願成就寺木造懸仏残欠
がんじょうじゅじもくぞうかけぼとけざんけつ
概要
願成就寺木造懸仏残欠
がんじょうじゅじもくぞうかけぼとけざんけつ
大分県
鎌倉時代後期~末期
[木造十一面観音菩薩像残欠]木造、一木造、鏡板欠失。頭頂から請花座まで両手先(左手先欠失)を含めてヒノキの一材から彫出する。請花座の背面を削平し、底面に固定のための枘穴を穿つなど、懸仏として造られた痕跡が明瞭である。髪に墨色、像背に錆漆の痕跡が残ることから、当初は彩色が施されていたとみられる。 [木造千手観音菩薩像残決]木造、一木造、鏡板欠失。頭頂から請花座まで脇手を含め、ヒノキとみられる針葉樹材を用いた一材からなる。両膝や請花、脇手など、奥行を抑えた扁平な像形から、これが木製の鏡板などに取り付けられた懸仏として造られたものと考えられる。髪や両肩の垂髪に墨色がみとめられる以外、彩色の痕跡はない。

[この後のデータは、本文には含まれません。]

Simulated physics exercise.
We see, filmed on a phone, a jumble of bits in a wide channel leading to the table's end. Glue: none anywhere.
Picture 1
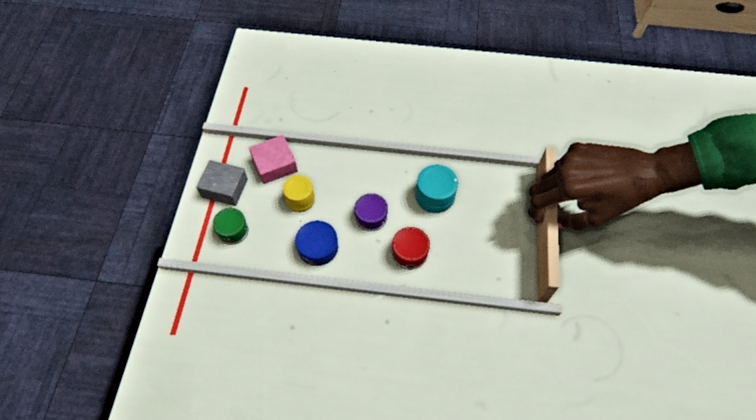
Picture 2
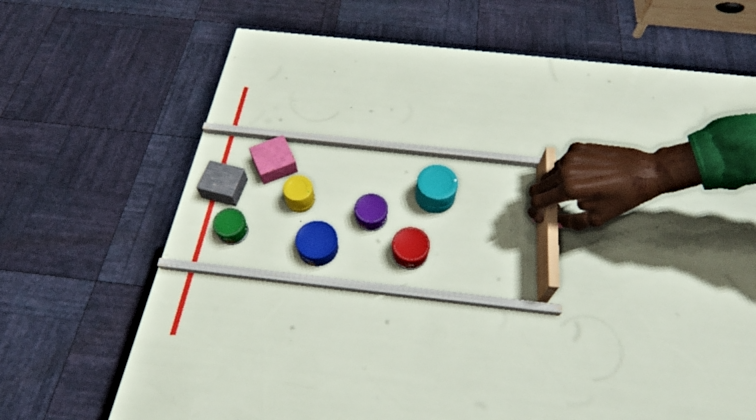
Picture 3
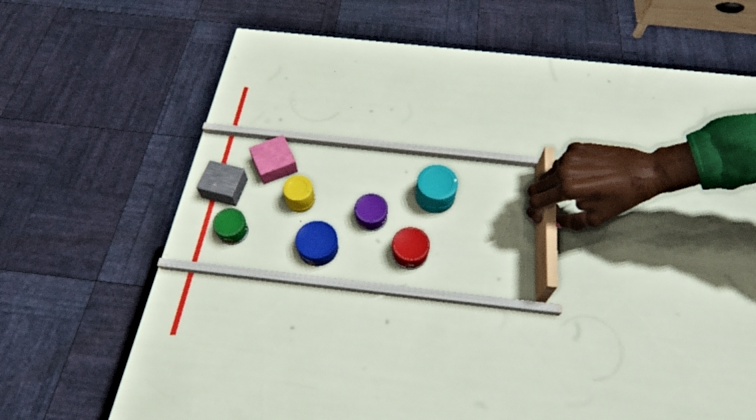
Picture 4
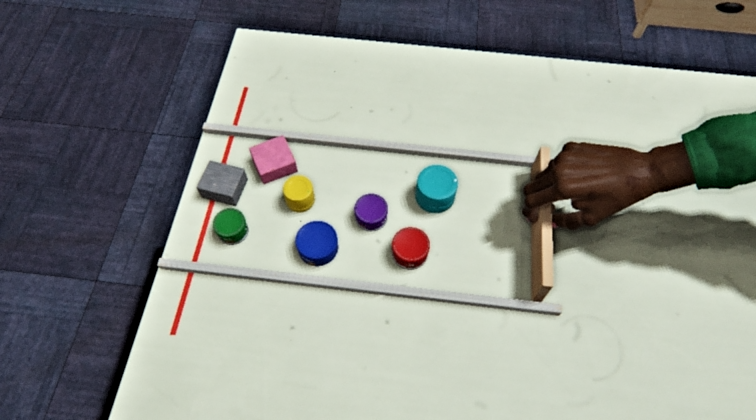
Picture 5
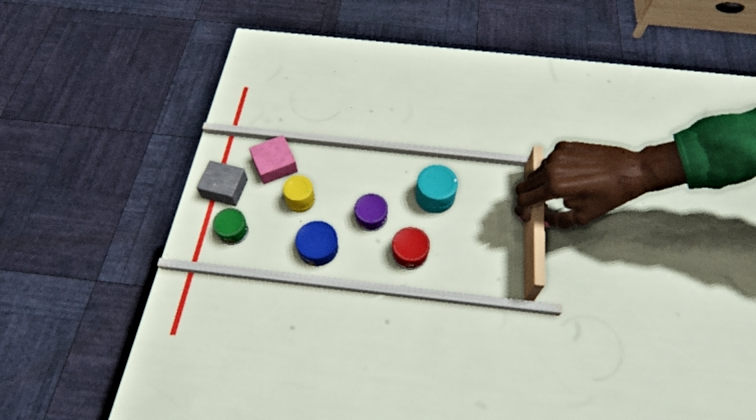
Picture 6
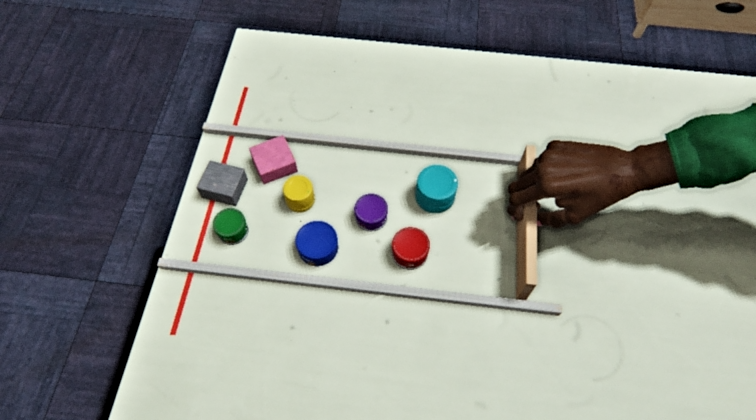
A hand in a green sleeve held a wooden board across a channel of scattered colourful blocks and round pieces, then slid it slightly left, while the pieces and the red tape stayed still.
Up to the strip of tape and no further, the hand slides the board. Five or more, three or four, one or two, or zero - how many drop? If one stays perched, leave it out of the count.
The number that tumble down is over four.
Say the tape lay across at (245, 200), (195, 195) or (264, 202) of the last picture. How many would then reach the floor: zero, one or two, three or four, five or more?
Lab note - fallen per tape, in order: 1 or 2 / more than four / not one.
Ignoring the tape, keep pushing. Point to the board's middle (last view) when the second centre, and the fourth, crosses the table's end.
(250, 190) and (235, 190).
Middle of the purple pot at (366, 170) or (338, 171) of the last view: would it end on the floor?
The purple pot stays put at the first spot and stays put at the second.
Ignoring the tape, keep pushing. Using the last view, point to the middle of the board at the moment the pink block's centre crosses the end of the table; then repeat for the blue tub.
(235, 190) and (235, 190), more or less.
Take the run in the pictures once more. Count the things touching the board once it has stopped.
Contact count: 3.
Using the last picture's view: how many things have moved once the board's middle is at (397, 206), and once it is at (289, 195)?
Tally: 3; 8.
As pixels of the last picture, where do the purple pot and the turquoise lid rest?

[木造十一面観音菩薩像残欠]総高 14.5㎝ 像高 12.2㎝ 頂~顎 5.0㎝ 面長 2.5㎝面幅 2.1㎝ 面奥 2.6㎝ 肘張 6.3㎝ 膝張 8.8㎝ 胸奥 2.3㎝ 膝奥 4.0㎝ 請花幅 9.0㎝
[木造千手観音菩薩像残決]総高 15.2㎝ 像高 12.5㎝ 脇手開(最大幅)12.3㎝ 頂~顎 5.0㎝ 肘張 6.4㎝ 膝張 8.1㎝ 面奥 2.5㎝ 胸厚 3.0㎝ 膝奥 3.4㎝ 膝張 8.8㎝ 胸奥 2.3㎝ 膝奥 4.0㎝ 請花幅 9.0㎝
二面
速見郡日出町大字藤原字下免6596番1
日出町指定
指定年月日:40380325
赤松山願成就寺
有形文化財(美術工芸品)
赤松山願成就寺は、養老年間(717~724)の仁聞菩薩開基、また、天徳4(960)年の空也上人開基とも伝えられる天台宗寺院で、『仁安三年六郷山二十八本寺目録』の「末山末寺」にその名がみえるなど、六郷山ゆかりの天台宗寺院として知られている。江戸期の一時期、真言宗に改宗されるも、弘化3(1846)年に天台宗に再度復し、新たに妙見菩薩像を本尊とするまでの間、仁聞作と伝わる木造薬師三尊像(大分県指定有形文化財)が本尊として祭られた。
「願成就寺木造懸仏残欠」は、「願成就寺銅造懸仏」とともに願成就寺の北西に隣接する同寺の鎮守社である牧峰神社(八所権現宮)の御神体(本地仏を表した御正体)として祭られていたもので、日出藩の地誌『図跡考』(寛政9年編纂)「北藤原村」「権現宮」にみえる「脇士 八社神鏡」に含まれるものであったと考えられている。『神社明細帳』「二四 大分県管下豊後国速見郡藤原村字赤松 村社 牧峯神社」によると、明治の神仏分離令の際、外に付属していた「神鏡八面」が願成就寺に移されたとある。『註訂増補北藤原図跡考』や『あかまつ』等の昭和期の諸文献には、「願成就寺銅造懸仏」は「大鏡十一面観音」として牧峰神社(八所権現宮)由緒として記され、「願成就寺木造懸仏残欠」は不詳なるも、同社「小鏡六体」の一部として牧峰神社(八所権現宮)に付随・由緒するものと考えられる。